吉野水分神社の「由緒沿革」。別名「子守宮」とあるのは「みくまり」が「おこもり」「こもり」と変化し、子どもを護る神、子どもを授かる神としての信仰がひろまってのこと、とある。豊臣秀吉が花見の際、ここに祈願し、秀頼をさずかったことから、「子守神」として一層信仰されるようになった。
神門を入り、境内の左手。
右手に社殿が三つ並び、その真ん中が吉野水分神社社殿。「天之水分神」が祀ってある。左手と右手の祀られている神は、「由緒沿革」にある通り。これは他の水分神社とは違った神も祀ってある。
境内の奥には立派な枝垂れ桜の大木がある。はじめてここに来たときは、この桜が満開のときでそれは見事であった。一般に見かける「ソメイヨシノ」とはまったく異なる吉野桜だという印象を受けた。
ちなみに「ソメイヨシノ」の「ヨシノ」(吉野)は名前だけです。吉野桜は「ソメイヨシノ」(染井吉野」とは違う品種なので混同しないように注意することが必要です。
鳥居のところから、門前を眺めるとこのように見える。吉野水分神社は尾根に立地しており、両側は谷となっている。
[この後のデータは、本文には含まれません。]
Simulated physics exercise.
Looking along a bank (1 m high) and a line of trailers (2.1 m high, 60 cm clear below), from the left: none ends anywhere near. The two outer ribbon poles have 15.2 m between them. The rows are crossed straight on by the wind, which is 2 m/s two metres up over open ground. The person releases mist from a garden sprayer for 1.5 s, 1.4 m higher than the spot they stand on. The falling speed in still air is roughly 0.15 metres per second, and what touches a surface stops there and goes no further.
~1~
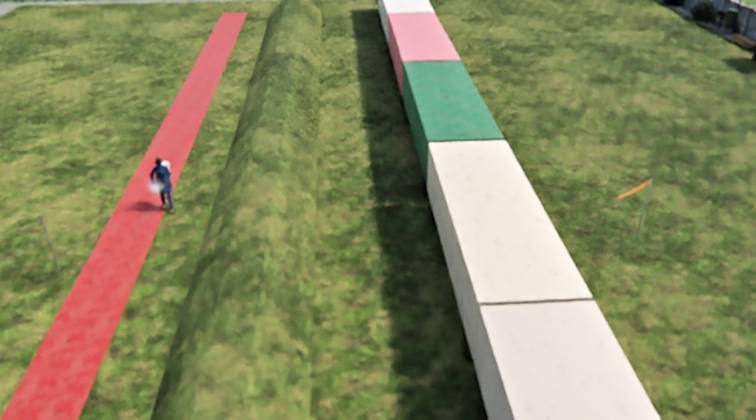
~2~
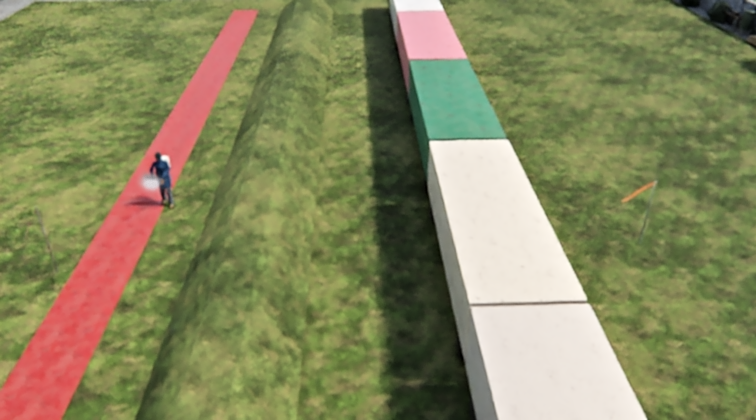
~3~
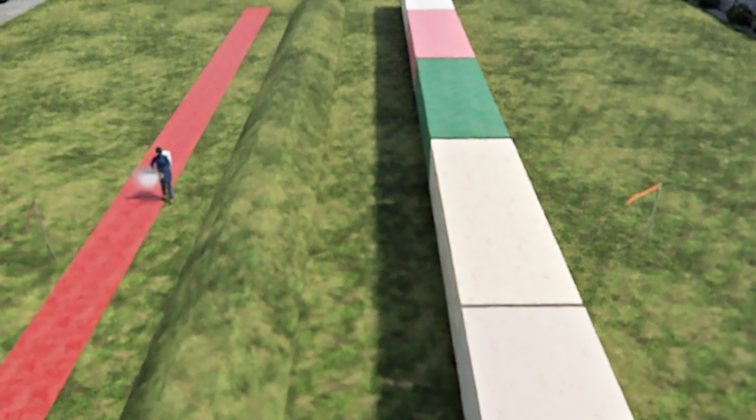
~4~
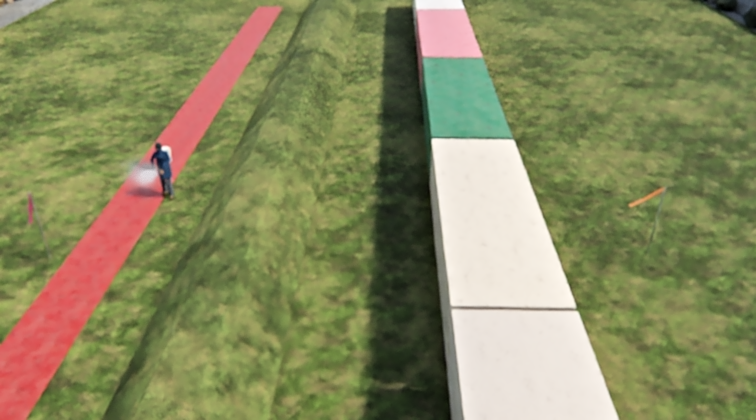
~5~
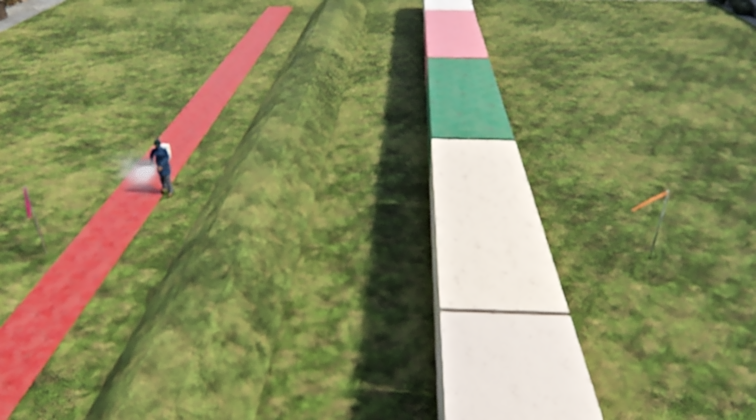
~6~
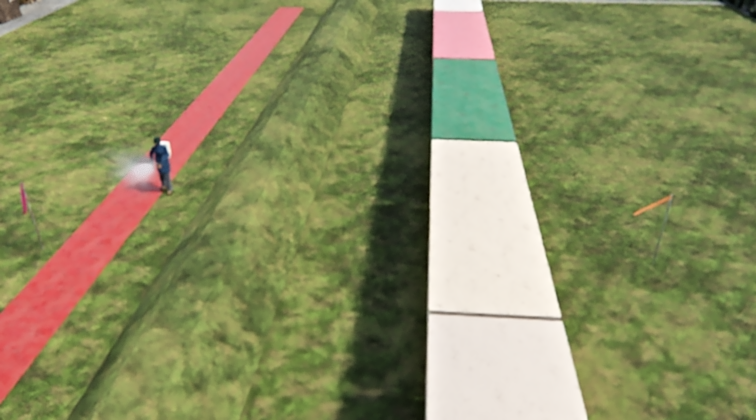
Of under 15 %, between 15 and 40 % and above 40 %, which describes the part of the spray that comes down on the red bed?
The part of the spray that comes down on the red bed is between 15 and 40 %.
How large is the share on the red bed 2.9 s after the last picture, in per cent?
Roughly 3 in a hundred by then.
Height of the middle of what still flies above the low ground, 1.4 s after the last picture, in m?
Roughly 1.0 m up.
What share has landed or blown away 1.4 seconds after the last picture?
About 0 %.
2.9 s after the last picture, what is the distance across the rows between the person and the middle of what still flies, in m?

門前町の両側も家の後ろは谷となっている。今まで見てきた大和の四つの水分神社と違って、神社の近くから棚田や畑が連なっているという風景ではない。「水」の「分かれ」という意味での水分(みずわけ)の場所に建てられている。現在地は両方向に水が分かれる尾根に立地しているが、更に昔は別の場所に立地しており、三方向に水が流れるところだったようだ。
この水がどこへ流れるかというと結局のところ吉野川へと流れ、吉野川は紀ノ川と名前を変え、和歌山へと流れ海へはいる。大和の国の水分神社として祀られたというが、なんと紀ノ国へと水は流れる。あれ? まあ! ですね。